Hill has a vested interest in ensuring the Senate Judiciary Committee does its job right when it comes to investigations like this. Back in 1991, Hill spoke at Supreme Court Justice Clarence Thomas's confirmation hearing and claimed he sexually harassed her while he was her supervisor. He was confirmed anyway. Thomas denied the allegations at the time of his confirmation.

On Friday, through a spokesperson, Hill — now the leader of a commission working to combat Hollywood sexual harassment and a professor at Brandeis University — told Politico that there should be a distinct, “fair and neutral” process to deal with complaints like these.

"The Senate Judiciary Committee should put in place a process that enables anyone with a complaint of this nature to be heard," Hill said, according to Politico. "I have seen firsthand what happens when such a process is weaponized against an accuser, and no one should have to endure that again."

The New Yorker reported on the allegations against Kavanaugh after they were turned over to the FBI for investigation by Democratic Sen. Dianne Feinstein. The allegations came from a woman — who wished to remain anonymous and did not grant The New Yorker an interview — who said that in the 1980s when they were both high school students, Kavanaugh held her down and attempted to force himself on her at a party with a classmate. She alleged he and another classmate had both been drinking, and Kavanaugh covered her mouth, but he was able to eventually free herself. Kavanaugh responded to The New Yorker's reporting in a statement, saying: “I categorically and unequivocally deny this allegation. I did not do this back in high school or at any time." The unidentified woman laid out her allegations in letters to Feinstein's office and the woman's congresswoman, Rep. Anna Eshoo.

Hill said in her statement that there should be a process for handling claims like those against Kavanaugh. Meanwhile, Feinstein is being criticized for her handling of the allegations, which were brought to her via the letter back in July. People want to know why she didn't ask Kavanaugh about the allegations during his hearing and why she didn't reveal more information about the letter until this week.

The Sacramento Bee reported that Democratic state Sen. Kevin de León released a statement criticizing Feinstein for withholding the information, saying:

The American people deserve to know why the Ranking Member on the Senate Judiciary Committee waited nearly three months to hand this disqualifying document over to the federal authorities and why Sen. Feinstein politely pantomimed her way through last week’s hearing without a single question about the content of Kavanaugh’s character.

The New Yorker reported that sources close to Feinstein said she didn't bring forth the woman's allegations for a few reasons: To give the woman privacy, and because Democrats' strategy with Kavanaugh was to focus in on legal issues, rather than personal ones.
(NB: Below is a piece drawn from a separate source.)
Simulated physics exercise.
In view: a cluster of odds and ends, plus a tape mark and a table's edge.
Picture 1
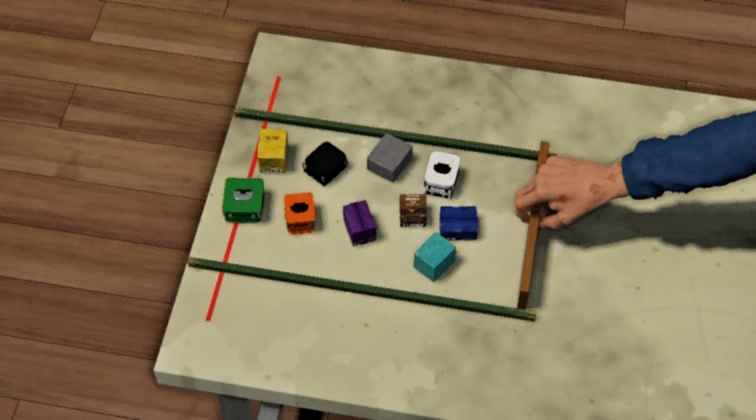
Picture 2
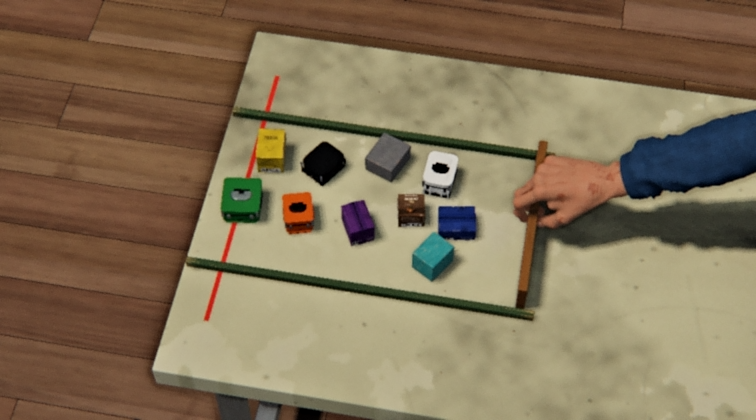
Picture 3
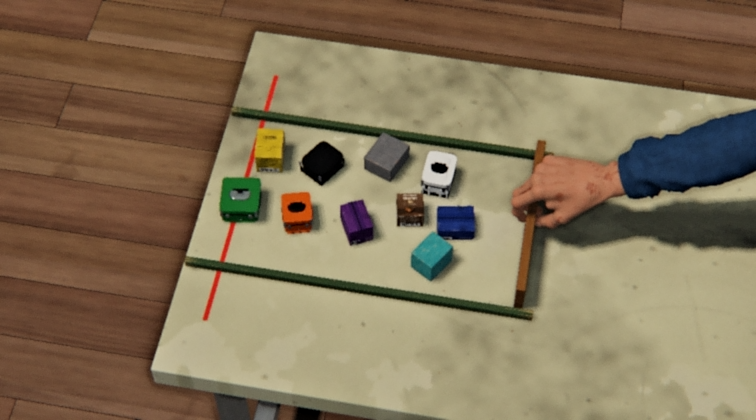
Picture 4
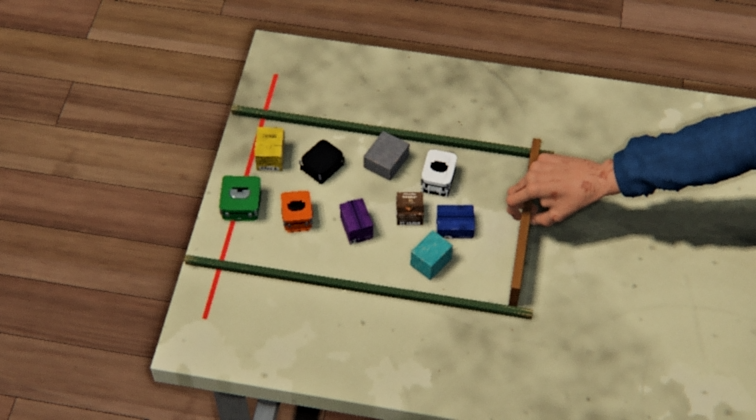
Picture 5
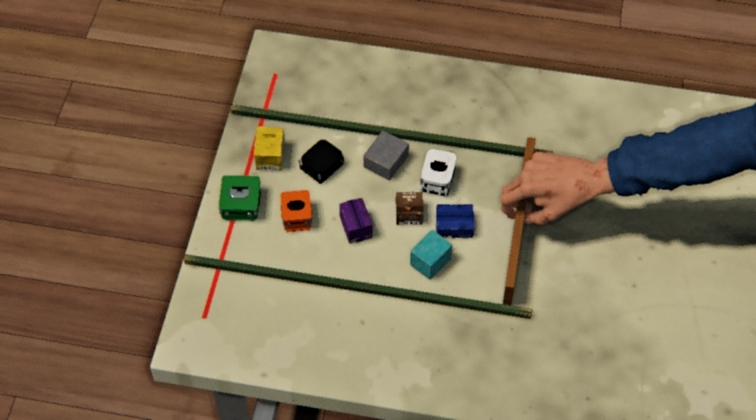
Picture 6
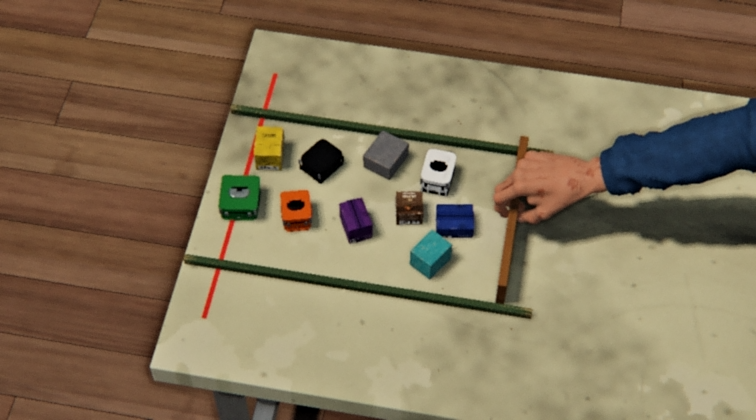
The video shows colourful small boxes and blocks between two green rails on a tabletop, with a red line at the left. A hand at the right slides a wooden board slightly left toward them, while the objects stay in place.
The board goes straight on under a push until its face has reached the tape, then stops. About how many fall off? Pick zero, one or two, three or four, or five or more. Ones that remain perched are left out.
Five or more fall off.
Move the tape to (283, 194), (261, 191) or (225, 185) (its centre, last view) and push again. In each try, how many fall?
First 1, then 3, then 6.
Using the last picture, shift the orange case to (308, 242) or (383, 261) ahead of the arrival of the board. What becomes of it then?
Well, the orange case is gone in the first case and is gone in the second.
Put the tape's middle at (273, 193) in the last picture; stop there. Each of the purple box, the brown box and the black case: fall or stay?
The purple box? It is safe. The brown box? It is safe. The black case? It does not stay.
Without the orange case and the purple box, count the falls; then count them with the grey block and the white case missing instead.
Result: 5 in the first case, with 4 in the second.
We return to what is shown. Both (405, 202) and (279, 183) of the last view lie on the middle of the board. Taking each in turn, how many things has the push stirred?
Tally: First 6; then 10.
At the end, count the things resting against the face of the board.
It adds up to 4.
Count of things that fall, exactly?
Count = 6.
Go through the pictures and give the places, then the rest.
The first frame shows green case (244, 201); yellow box (273, 151); orange case (300, 214); board (534, 224); tape (246, 191).
The second frame shows yellow box (272, 151); board (532, 223).
The third frame shows orange case (297, 213); purple box (357, 223).
The fourth frame shows green case (241, 199); blue box (455, 221).
The fifth frame shows yellow box (270, 149); grey block (386, 155).
The sixth frame shows green case (240, 198); yellow box (270, 149); orange case (296, 211); board (512, 218); tape (242, 188).
Soon after, none off yet; green case at rest near (240, 198); yellow box at rest near (270, 149); orange case at rest near (296, 211).
After that, none off yet; green case displaced a little near (225, 197); yellow box displaced about its own width near (238, 142); orange case displaced about its own width near (259, 209).
In the end, the number that fall off is five or more; gone, brown box, grey block, black case, orange case, yellow box and green case.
Outlets such as Vox have pointed out similarities between Kavanaugh's and Thomas' confirmations. The New Yorker reported that at the time of Thomas' hearing, former Sen. Joe Biden — who was the Democratic chairman of the Judiciary Committee during Thomas' confirmation — didn't call three female witnesses who were willing to back up Hill's claims about Thomas' alleged sexual misconduct.
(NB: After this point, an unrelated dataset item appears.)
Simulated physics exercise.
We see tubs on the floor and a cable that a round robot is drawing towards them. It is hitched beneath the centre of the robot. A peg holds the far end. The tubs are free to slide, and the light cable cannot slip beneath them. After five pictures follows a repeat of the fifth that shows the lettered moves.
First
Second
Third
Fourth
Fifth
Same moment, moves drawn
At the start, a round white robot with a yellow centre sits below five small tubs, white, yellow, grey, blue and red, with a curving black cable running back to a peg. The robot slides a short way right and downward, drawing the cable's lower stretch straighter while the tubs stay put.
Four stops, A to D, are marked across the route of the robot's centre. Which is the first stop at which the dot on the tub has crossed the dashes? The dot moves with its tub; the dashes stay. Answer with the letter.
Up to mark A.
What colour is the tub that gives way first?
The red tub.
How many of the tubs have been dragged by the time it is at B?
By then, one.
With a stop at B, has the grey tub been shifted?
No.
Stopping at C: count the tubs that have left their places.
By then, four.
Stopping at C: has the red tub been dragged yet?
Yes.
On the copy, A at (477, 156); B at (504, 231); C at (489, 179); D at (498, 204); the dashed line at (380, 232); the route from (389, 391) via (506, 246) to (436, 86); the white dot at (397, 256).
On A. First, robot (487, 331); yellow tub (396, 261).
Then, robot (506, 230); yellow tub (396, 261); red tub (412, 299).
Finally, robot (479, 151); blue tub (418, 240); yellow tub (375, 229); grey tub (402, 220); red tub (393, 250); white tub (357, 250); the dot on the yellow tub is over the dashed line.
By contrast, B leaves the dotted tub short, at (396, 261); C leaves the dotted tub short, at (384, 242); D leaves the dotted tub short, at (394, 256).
Meanwhile, Hill's statement to Politico made a point to say that — even in the wake of #MeToo — it's hard for women to come forward with allegations about men in power. The systems in place, or lack thereof,  have to do with that.

"The reluctance of someone to come forward demonstrates that even in the #MeToo era, it remains incredibly difficult to report harassment, abuse or assault by people in power," Hill's spokesperson told Politico. "Given the seriousness of these allegations, the government needs to find a fair and neutral way for complaints to be investigated."